Fires rage and the earth shakes while a tired-looking Ebisu--filling in for the Kashima Deity who is out of town to attend a meeting in Izumo--dozes against the Kaname-ishi 要石. And what else is going on? For one thing, money (large gold coins) is falling from the burning city--a point that we will soon examine in the main text.

The strange looking guy on the left is the thunder deity, a close associate of the Kashima deity. What is the thunder deity doing? He seems to be engaging in a peculiar pastime of the less sophisticated Edoites--extreme farting, or "thunder farting." The object was make more noise than your opponents. This activity made its debut in 1774 at the Ryôgoku 両国 Bridge, a major site of popular culture displays in Edo--at least according to the scholar Hiraga Gennai 平賀源内 in his learned treatise Hôhiron 放屁論 (On farting). What might look like like excrement are actually small drums, which emphasize the "thunder" element. (For clarifying these points I am indebted to the analysis of Wakamizu Suguru 若水俊, Namazu wa odoru: Edo no namazu-e omoshiro bunseki  鯰は踊る--江戸の鯰絵面白分析 [Namazu dance: a distinctive analysis of namazu-e], [Bungeisha, 2003], pp. 70-73).

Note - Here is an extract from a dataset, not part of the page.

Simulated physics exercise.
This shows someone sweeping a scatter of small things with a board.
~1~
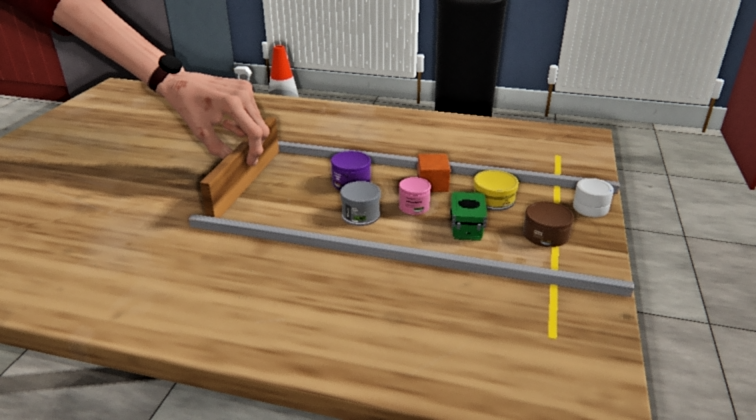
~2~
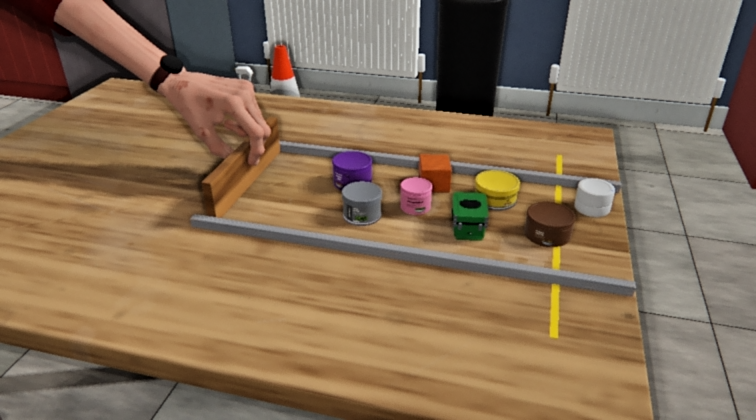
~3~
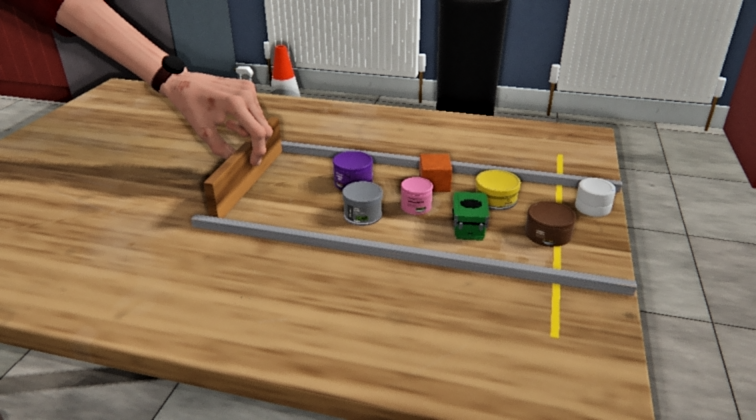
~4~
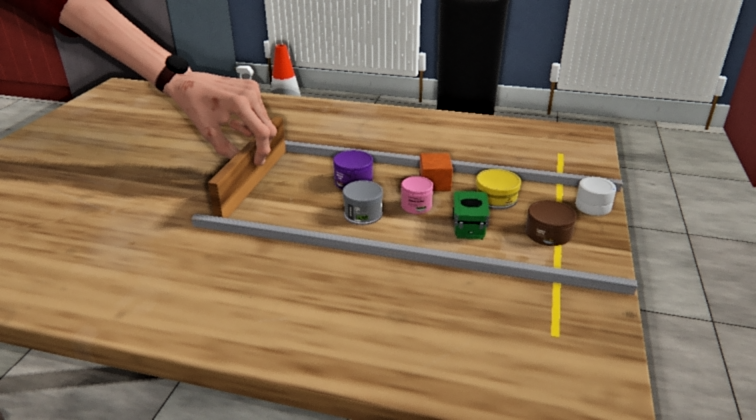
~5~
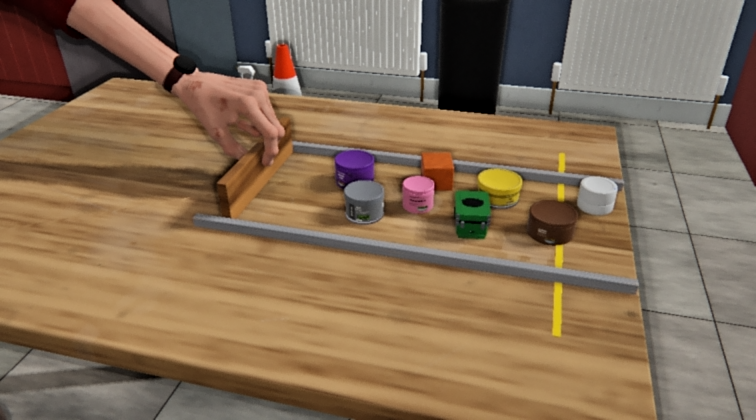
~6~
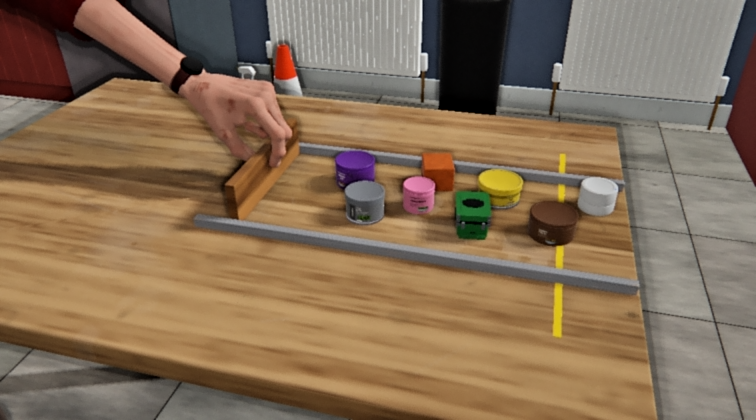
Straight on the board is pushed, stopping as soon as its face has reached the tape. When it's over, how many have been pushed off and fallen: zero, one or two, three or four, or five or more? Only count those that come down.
Count them up and one or two have fallen.
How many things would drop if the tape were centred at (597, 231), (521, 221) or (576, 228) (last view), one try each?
Respectively, 4, 0 and 3.
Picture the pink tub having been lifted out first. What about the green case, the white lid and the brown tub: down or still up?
Outcome - green case staying, white lid falling, brown tub falling.
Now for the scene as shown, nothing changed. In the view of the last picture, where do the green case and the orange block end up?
The green case ends up near (614, 239), and the orange block near (581, 183).
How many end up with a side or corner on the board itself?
Number: 4.
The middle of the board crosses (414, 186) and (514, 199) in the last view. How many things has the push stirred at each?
The count reaches 5 first and 8 second.
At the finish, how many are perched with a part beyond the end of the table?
I get 3.
Soon after, none off yet; white lid at rest near (597, 197); brown tub at rest near (552, 223); yellow tin at rest near (499, 189).
Then, none off yet; white lid at rest near (597, 197); brown tub moving near (560, 224); yellow tin moved a little near (522, 191).
By the end, the number that fall off is one or two; fallen, white lid.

The guy on horseback at right is the Kashima deity, rushing back from his meeting (with other major deities--they have a convention every year) in Izumo. So, the Kashima deity is out of town, his temporary replacement, the likeable but less diligent deity Ebisu, is sleeping on the job, and the thunder deity, who should be working, is off at the Ryôgoku Bridge literally farting around. And these incompetent deities have allowed a major disaster to unfold in the form of a fire-ravaged, post-earthquake Edo.